Direct cost savings include lower costs to maintain a site, decreased server capacity, reducing the need for creating multiple versions of a site for different devices and lowering the cost of upgrading for new technologies. 

An accessible website can reduce the demand for alternate formats when people use the website instead of large print or braille formats, saving on production and distribution.

Incorporating web accessibility standards from the beginning is easier, less expensive and more effective than working to make a site accessible after the fact. 

Learn more about the business case for accessibility at the W3C site.

What happens if our website doesn’t meet web accessibility standards?

The Manitoba government will conduct reviews to determine compliance with web accessibility standards for content and web applications. The aim will be to provide organizations with constructive feedback and, if applicable, a plan to achieve WCAG compliance. If this approach is ineffective, sanctions may include an order to come into compliance with and fines. 

So once our website is brought up to compliance, all good, right?

Websites are always changing. You can set up good practices, but it is important to maintain website accessibility standards along the way. We can help ensure website accessibility is preserved. 

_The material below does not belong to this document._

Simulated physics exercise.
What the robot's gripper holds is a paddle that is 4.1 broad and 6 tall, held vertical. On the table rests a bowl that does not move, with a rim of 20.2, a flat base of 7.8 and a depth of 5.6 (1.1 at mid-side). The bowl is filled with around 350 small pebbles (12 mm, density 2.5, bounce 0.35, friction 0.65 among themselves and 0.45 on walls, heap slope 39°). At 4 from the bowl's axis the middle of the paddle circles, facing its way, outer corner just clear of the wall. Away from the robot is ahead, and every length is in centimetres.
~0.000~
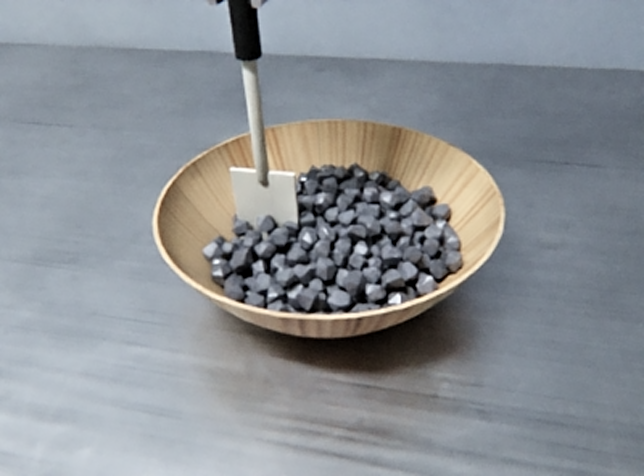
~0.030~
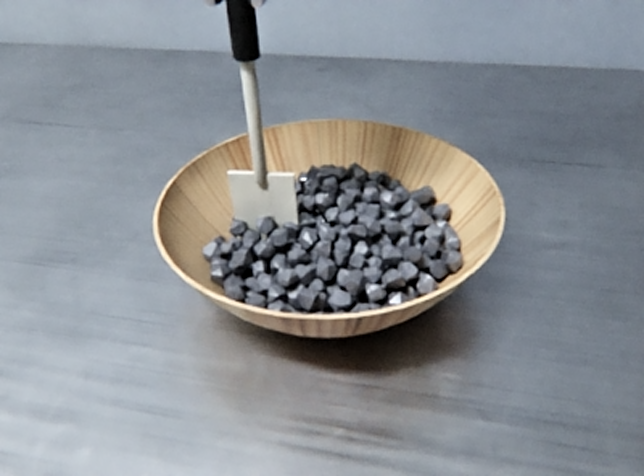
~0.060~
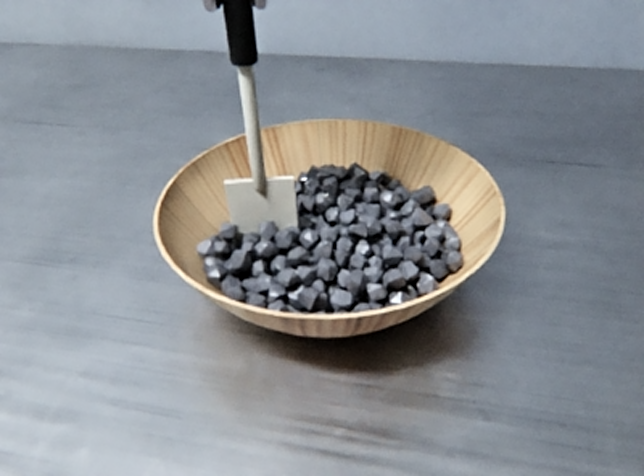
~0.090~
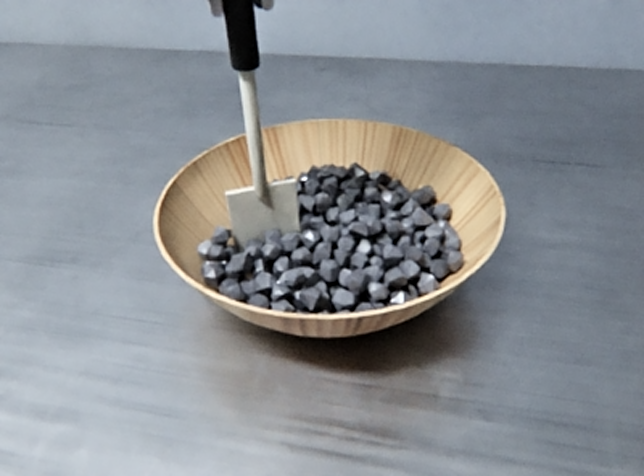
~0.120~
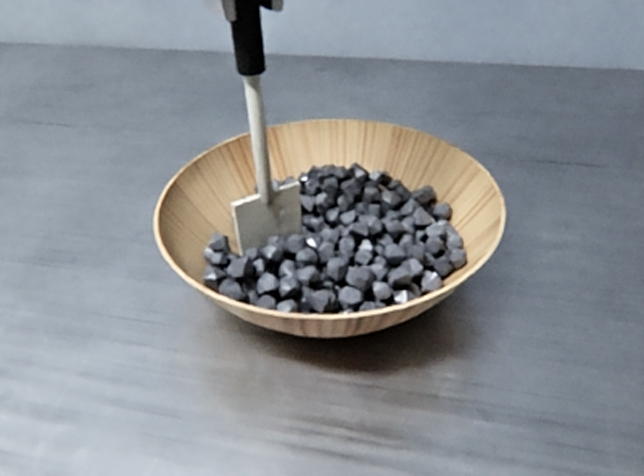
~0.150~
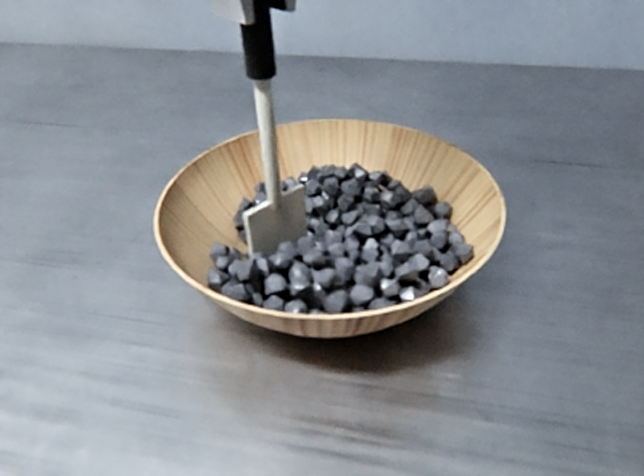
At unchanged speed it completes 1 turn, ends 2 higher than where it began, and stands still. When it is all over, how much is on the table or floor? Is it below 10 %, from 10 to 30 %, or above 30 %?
Below 10 %.
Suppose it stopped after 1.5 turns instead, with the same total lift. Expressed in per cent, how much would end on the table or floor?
Roughly 0 per cent would end up there.
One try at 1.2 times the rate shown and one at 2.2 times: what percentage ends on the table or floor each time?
Estimates in order: Near 5 % and near 20 %.
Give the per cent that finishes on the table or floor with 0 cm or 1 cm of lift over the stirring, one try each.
Some 5 and some 5 per cent.
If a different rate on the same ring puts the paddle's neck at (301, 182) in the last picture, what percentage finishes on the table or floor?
I'd say near 10 per cent.
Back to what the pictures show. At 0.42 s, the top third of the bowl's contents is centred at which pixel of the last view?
Near (424, 194).
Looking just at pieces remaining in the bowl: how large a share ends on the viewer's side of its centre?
About 55 per cent.
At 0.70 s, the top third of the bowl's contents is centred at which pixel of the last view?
Centre, approx.: (289, 171).
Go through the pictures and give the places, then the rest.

There is a certain level of expectation when it comes to the functionality and ease of use of sites. For example, “tabbing” through sites, especially forms, is a common practice to speed up site/form navigation. This only works if the site has followed proper keyboard navigation guidelines. 

Even the average user can get frustrated or lost if a site does not follow guidelines, including some that are often overlooked. Labels should always be visible. However, many sites do not ensure this and will hide the labels after you input your answer, making it harder to change them later.

Ensuring your website is accessible is good for users and good for business.